A vacancy at the Académie des Sciences took Pasteur away from his students for a time and obliged him to go to Paris. Biot, Dumas, Balard and Senarmont had insisted upon his presenting himself in the section of mineralogy. He felt himself unfit for the candidature. He was as incapable of election manœuvres as he was full of his subject when he had to convince an interlocutor or to interest an audience in his works on crystallography. (These works had just procured the bestowal on him of the great Rumford medal, conferred by the London Royal Society.) During this detested canvassing campaign he had one happy day: he was present on February 5, 1857, at the reception of Biot by the Académie Française.

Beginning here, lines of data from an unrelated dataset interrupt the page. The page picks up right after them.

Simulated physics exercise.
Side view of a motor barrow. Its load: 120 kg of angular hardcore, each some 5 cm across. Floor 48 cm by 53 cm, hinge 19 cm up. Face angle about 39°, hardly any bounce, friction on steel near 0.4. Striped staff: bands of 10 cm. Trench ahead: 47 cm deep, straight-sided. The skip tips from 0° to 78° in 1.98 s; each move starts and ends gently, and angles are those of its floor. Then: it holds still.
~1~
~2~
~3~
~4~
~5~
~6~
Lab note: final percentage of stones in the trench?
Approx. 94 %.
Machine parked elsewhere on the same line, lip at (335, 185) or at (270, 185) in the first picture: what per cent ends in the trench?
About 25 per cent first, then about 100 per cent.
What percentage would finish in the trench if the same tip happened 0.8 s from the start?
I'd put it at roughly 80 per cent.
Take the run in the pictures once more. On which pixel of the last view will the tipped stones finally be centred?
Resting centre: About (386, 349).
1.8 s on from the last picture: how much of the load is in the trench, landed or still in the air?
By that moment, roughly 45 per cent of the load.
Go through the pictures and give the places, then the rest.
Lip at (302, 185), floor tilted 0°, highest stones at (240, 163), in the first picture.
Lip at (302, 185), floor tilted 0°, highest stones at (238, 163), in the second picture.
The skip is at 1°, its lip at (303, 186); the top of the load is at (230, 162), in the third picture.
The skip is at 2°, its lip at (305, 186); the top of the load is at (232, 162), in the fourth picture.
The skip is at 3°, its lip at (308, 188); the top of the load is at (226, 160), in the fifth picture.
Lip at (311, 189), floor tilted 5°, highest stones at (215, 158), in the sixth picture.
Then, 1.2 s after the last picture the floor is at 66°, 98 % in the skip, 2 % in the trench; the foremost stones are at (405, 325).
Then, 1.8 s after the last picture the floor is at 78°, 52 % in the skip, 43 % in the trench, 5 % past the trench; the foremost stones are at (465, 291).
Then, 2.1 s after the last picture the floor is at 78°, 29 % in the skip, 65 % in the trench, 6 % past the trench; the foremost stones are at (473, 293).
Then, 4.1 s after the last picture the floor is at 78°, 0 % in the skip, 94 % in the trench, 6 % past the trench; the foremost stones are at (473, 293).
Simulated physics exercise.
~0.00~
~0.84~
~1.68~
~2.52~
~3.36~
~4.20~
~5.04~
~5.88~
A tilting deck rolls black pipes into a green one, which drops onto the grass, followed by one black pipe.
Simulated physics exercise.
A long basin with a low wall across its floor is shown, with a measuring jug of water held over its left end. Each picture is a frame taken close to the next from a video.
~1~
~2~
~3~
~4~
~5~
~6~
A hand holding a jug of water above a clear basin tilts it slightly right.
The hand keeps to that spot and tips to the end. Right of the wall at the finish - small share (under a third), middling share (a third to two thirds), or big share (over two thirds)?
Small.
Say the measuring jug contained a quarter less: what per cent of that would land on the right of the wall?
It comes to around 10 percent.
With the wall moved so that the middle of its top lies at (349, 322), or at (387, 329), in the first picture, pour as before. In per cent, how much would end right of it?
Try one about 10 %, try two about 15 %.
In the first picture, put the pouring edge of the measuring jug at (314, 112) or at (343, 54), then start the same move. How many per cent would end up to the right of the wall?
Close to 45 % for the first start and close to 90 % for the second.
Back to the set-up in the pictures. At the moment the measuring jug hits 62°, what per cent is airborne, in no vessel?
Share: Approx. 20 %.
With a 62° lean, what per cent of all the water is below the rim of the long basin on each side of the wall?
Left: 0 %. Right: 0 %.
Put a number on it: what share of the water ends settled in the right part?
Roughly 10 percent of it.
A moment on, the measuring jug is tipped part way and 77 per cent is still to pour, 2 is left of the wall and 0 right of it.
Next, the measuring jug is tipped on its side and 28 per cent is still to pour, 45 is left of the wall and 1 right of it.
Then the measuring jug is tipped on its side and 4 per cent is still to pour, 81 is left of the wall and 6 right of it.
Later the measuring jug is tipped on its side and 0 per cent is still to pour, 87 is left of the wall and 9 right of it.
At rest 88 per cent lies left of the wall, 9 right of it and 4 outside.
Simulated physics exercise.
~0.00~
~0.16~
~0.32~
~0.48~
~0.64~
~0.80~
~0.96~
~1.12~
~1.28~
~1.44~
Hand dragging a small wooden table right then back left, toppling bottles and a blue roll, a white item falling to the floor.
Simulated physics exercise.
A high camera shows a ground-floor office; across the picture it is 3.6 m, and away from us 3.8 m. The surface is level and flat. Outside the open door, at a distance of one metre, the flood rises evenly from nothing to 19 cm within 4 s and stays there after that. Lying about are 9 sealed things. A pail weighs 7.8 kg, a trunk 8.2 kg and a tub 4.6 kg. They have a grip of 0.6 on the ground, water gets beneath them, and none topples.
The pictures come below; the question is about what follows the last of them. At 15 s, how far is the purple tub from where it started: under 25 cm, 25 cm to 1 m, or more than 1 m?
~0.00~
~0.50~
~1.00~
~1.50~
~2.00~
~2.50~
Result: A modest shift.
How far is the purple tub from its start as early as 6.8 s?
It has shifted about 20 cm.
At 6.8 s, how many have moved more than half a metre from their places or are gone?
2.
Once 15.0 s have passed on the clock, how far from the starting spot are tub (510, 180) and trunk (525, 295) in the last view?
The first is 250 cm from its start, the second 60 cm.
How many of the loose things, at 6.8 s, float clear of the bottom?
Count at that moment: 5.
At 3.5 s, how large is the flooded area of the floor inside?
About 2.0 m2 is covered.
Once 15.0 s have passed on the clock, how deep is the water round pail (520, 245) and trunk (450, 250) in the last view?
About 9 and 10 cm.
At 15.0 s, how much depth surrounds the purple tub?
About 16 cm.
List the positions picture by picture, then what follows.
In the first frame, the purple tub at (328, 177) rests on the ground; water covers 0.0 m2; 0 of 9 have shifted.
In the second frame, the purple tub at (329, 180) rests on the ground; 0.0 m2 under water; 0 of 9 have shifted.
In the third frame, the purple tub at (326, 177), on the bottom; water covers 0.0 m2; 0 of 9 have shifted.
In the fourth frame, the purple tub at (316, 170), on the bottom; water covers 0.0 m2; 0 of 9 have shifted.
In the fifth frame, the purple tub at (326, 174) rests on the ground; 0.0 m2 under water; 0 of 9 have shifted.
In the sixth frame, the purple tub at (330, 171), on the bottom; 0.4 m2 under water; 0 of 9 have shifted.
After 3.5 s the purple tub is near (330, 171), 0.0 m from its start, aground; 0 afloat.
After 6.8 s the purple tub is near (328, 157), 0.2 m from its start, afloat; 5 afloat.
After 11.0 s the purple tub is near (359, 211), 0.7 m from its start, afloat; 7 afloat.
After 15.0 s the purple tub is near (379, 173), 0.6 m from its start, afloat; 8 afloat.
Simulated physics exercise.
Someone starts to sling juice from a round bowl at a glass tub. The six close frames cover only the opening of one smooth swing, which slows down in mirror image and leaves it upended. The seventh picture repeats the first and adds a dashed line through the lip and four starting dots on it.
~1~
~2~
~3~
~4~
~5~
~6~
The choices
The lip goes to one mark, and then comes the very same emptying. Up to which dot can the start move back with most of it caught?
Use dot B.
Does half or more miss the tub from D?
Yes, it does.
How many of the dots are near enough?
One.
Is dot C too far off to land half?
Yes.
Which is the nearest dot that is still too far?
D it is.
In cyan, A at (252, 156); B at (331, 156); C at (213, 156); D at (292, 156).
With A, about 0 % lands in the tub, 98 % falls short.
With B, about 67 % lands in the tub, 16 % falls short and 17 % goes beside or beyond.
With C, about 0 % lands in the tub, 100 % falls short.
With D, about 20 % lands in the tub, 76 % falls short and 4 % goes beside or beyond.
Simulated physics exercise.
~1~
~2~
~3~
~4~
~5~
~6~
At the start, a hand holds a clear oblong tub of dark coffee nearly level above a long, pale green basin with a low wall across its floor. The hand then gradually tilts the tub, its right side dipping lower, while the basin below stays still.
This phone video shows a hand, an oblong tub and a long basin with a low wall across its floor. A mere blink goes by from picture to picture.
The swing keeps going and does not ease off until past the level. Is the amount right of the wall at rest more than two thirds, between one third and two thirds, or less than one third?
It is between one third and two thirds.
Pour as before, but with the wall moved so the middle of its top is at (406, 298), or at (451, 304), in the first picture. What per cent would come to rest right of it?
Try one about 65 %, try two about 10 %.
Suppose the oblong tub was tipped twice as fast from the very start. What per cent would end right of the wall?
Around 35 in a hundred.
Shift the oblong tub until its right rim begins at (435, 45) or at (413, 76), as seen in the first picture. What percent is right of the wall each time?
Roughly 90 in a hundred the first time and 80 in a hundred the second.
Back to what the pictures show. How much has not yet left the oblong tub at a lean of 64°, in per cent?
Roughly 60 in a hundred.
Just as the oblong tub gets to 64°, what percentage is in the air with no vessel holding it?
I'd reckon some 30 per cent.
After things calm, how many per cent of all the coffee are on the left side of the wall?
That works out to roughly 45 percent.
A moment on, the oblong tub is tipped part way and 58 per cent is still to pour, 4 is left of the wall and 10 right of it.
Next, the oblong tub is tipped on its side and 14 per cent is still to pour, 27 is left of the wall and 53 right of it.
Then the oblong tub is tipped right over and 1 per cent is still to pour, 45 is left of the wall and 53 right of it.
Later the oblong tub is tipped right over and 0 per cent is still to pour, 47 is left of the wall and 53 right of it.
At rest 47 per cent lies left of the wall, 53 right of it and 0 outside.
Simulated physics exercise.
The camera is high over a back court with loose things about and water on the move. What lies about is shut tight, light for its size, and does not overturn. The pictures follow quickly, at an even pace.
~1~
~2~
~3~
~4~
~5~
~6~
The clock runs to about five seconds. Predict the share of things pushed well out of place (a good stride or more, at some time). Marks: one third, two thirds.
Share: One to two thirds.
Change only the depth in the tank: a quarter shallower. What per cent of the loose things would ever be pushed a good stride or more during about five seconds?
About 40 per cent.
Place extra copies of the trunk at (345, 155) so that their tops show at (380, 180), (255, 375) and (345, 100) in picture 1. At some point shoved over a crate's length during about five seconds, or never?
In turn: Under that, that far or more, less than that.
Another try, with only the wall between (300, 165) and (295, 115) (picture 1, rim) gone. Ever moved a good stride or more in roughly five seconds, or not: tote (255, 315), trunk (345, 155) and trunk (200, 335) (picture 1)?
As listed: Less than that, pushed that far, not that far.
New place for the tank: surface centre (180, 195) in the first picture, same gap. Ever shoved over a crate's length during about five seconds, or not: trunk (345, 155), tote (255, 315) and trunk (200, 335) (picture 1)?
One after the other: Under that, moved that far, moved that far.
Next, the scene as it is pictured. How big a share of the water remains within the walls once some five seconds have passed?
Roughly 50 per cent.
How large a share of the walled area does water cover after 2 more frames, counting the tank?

Biot, who had entered the Académie des Sciences fifty-four years earlier, and was now the oldest member of the Institute, took advantage of his great age to distribute, in the course of his speech, a good deal of wise counsel, much applauded by Pasteur from the ranks of the audience. Biot, with his calm irony, aimed this epigram at men of science who disdained letters: “Their science was not the more apparent through their want of literary culture.” He ended by remarks which formed a continuation of his last letter to Pasteur’s father. Making an appeal to those whose high ambition is to consecrate themselves to pure science, he proudly said: “Perhaps your name, your existence will be unknown to the crowd. But you will be known, esteemed, sought after by a small number of eminent men scattered over the face of the earth, your rivals, your peers in the intellectual Senate of minds; they alone have the right to appreciate you and to assign to you your rank, a well-merited rank, which no princely will, no popular caprice can give or take away, and which will remain yours as long as you remain faithful to Science, which bestows it upon you.”

Guizot, to whom it fell to welcome Biot to the Académie, rendered homage to his independence, to his worship of disinterested research, to his ready counsels. “The events which have overturned everything around you,” he said, “have never turned the course of your free and firm judgment, or of your peaceful labours.” On that occasion the decline of Biot’s life seemed like a beautiful summer evening in the north, before nightfall, when a soft light still envelops all things. No disciple ever felt more emotion than Pasteur when participating in that last joy of his aged master. In Regnault’s laboratory, a photograph had been taken of Biot seated with bent head and a weary attitude, but with the old sparkle in his eyes. Biot offered it to Pasteur, saying: “If you place this proof near a portrait of your father, you will unite the pictures of two men who have loved you very much in the same way.”